I just wonder cause thats whats holding me back from buy something like this.
 
I really still have not found a use for a tablet computer. Apart from media and presentations etc, they are not much use. I could not replace my laptop with one, as they are not great for typing fast on, and is completely useless for doing CAD / Design work on.
 
I cant stand laptops, I only ever use them when I need to access data from a off site location or somewhere like a server room or comms node.

A tablet with a breakout set of connections would do the same job and maybe better since the form format is better for carrying about.
 
The longer you wait for a tablet the better your experience is likely to be. It's taken Microsoft a long time to get serious about the form factor and history tells us the first wave of products that are going to ship out with Windows 8 will probably be nothing to write home about. Then you've got the latencies involved in creating an app store and porting applications to ARM if you choose to use their processors. I also don't think Windows tablets are going to be able to even come close to the battery life of their equivalents, and there are still lots of unanswered questions.
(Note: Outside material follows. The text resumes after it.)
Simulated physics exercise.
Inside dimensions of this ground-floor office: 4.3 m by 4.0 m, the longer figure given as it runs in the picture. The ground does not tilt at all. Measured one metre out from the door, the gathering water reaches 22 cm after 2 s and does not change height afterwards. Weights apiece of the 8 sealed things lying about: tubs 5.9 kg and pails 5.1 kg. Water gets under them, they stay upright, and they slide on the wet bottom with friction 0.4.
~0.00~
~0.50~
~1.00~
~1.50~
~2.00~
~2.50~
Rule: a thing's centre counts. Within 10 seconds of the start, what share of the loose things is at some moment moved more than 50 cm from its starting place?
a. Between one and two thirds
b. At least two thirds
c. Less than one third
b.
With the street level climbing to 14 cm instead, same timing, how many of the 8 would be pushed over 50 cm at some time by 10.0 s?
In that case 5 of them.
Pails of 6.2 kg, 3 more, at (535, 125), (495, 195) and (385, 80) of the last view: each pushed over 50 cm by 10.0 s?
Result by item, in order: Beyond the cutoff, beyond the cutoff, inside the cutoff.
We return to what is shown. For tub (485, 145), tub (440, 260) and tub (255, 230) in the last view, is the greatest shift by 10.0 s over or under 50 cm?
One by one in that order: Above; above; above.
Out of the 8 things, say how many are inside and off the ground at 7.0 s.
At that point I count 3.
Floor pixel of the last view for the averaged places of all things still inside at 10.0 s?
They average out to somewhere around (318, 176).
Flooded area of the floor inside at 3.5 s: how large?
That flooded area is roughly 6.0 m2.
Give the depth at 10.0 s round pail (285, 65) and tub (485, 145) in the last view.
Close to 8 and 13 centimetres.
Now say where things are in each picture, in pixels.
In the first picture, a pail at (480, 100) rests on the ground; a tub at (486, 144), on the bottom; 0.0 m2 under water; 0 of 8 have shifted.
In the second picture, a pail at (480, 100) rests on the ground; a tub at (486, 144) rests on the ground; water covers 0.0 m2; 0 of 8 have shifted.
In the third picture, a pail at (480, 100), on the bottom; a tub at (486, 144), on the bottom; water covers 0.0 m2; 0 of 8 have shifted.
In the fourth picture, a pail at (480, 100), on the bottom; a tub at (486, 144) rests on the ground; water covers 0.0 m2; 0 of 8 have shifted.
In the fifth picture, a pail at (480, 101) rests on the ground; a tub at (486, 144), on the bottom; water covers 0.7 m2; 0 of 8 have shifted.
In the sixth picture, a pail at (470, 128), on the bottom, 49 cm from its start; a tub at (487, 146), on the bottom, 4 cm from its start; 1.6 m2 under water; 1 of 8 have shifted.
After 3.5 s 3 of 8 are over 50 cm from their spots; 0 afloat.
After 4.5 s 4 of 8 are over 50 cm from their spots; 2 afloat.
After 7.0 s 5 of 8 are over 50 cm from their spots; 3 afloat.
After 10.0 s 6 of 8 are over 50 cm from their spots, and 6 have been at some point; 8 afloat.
I think it will be a start, but I don't think any Windows 8 tablets will acheive parity with the competition. I think we're looking at Windows 9 before they really get rolling.
 
The longer you wait for a tablet the better your experience is likely to be. It's taken Microsoft a long time to get serious about the form factor and history tells us the first wave of products that are going to ship out with Windows 8 will probably be nothing to write home about. Then you've got the latencies involved in creating an app store and porting applications to ARM if you choose to use their processors. I also don't think Windows tablets are going to be able to even come close to the battery life of their equivalents, and there are still lots of unanswered questions.

I think it will be a start, but I don't think any Windows 8 tablets will acheive parity with the competition. I think we're looking at Windows 9 before they really get rolling.
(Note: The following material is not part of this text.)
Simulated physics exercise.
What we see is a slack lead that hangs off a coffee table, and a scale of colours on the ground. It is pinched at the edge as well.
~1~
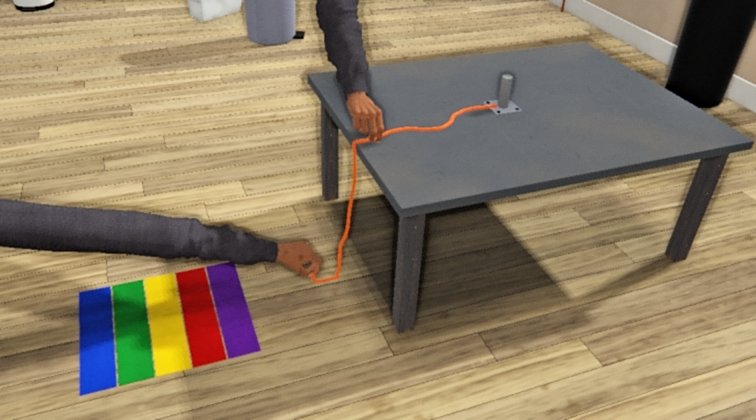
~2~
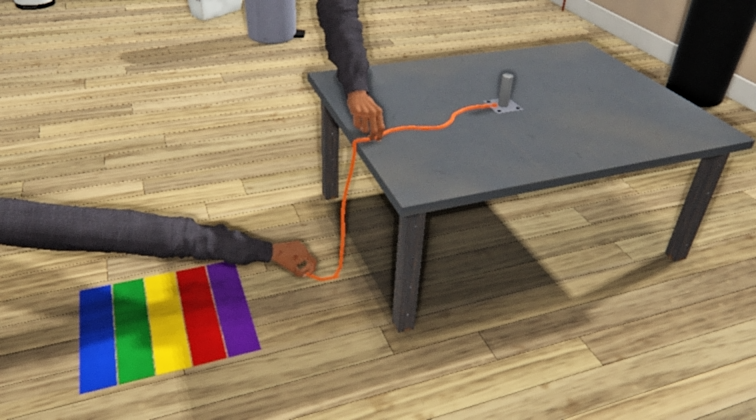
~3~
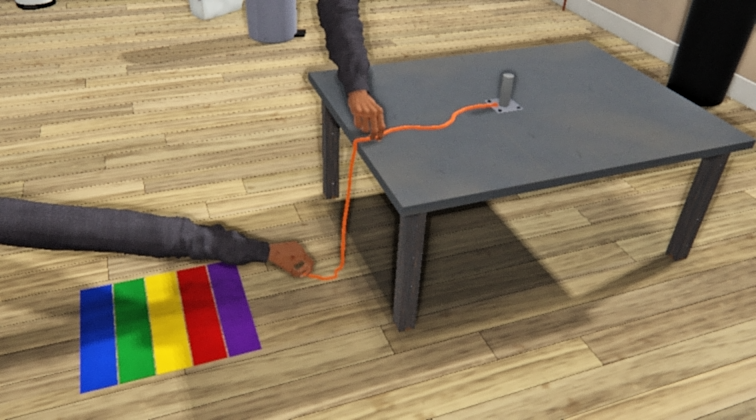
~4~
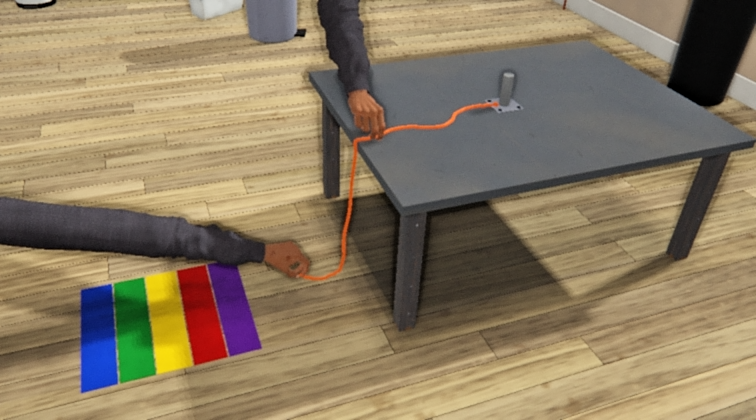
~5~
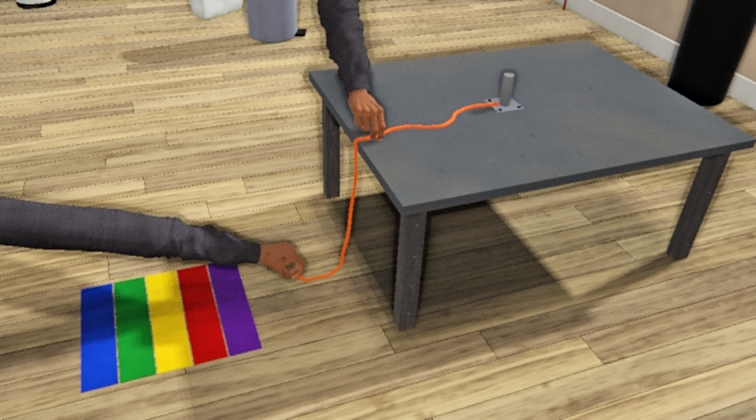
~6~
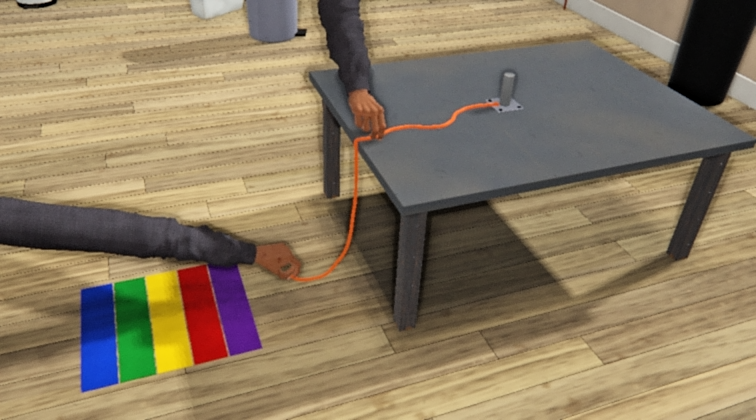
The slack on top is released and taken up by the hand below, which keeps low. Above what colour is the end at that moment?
It gets as far as the red strip.
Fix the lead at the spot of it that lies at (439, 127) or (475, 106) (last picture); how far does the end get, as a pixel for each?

I was thinking like you but the version of windows I was thinking about was 7 since we know there is tablets out there running it but arent either for sale or are very expensive.

All in all I think Microsoft have been sly about this form factor and I wonder if its because they are quietly putting in the background structure or already have when they went public with WP7.

I would recon that we will see Application store for Windows 8 PC platform as a whole as each side (apple, google and co) each try to lock in punters into there little islands.

Time will tell but I wont discount MS, they have done very well with the Xbox 360, WP7 and coming back from the brink that was Vista with 7.

While I'm not their greatest of fans, I still respect there resurgance of late.
 
I like the idea of them, but they seem to me to be mainly a "must have gadget".

I'm not getting one yet as there is nothing they offer that I can't get on a netbook or my phone at the moment. By the time they get useful enough for me to be interested, ie decent full windows operating system, phones will probably getting near to the same level anyway.
 
Was hoping to buy a windows tablet for exactly the reasons the OP mentioned, but 2010 was meant to be year of the tablet, and now halfway through 2011 there isn't enough competition, there are some windows 7 tablets but they have issues.

Last week she got an ipad2, and it is great for purpose.
As soon as I read on the apple hardware forums that I could wirelessly link in stuff from my main PC in /mkv file format and play it seemlessly using ADplayerHD an app costing £1.79 I went ahead.

Now it means we can sit in bed with the child, i can flip browse net or watch movie etc without needing to be at my main PC, same thing in livingroom, around teh house, even out in the garden, and with a nice letaher protector brought separately I am happy it won't be easily damaged and remain useful.

I would have went windows, but thye are just too slow to launch.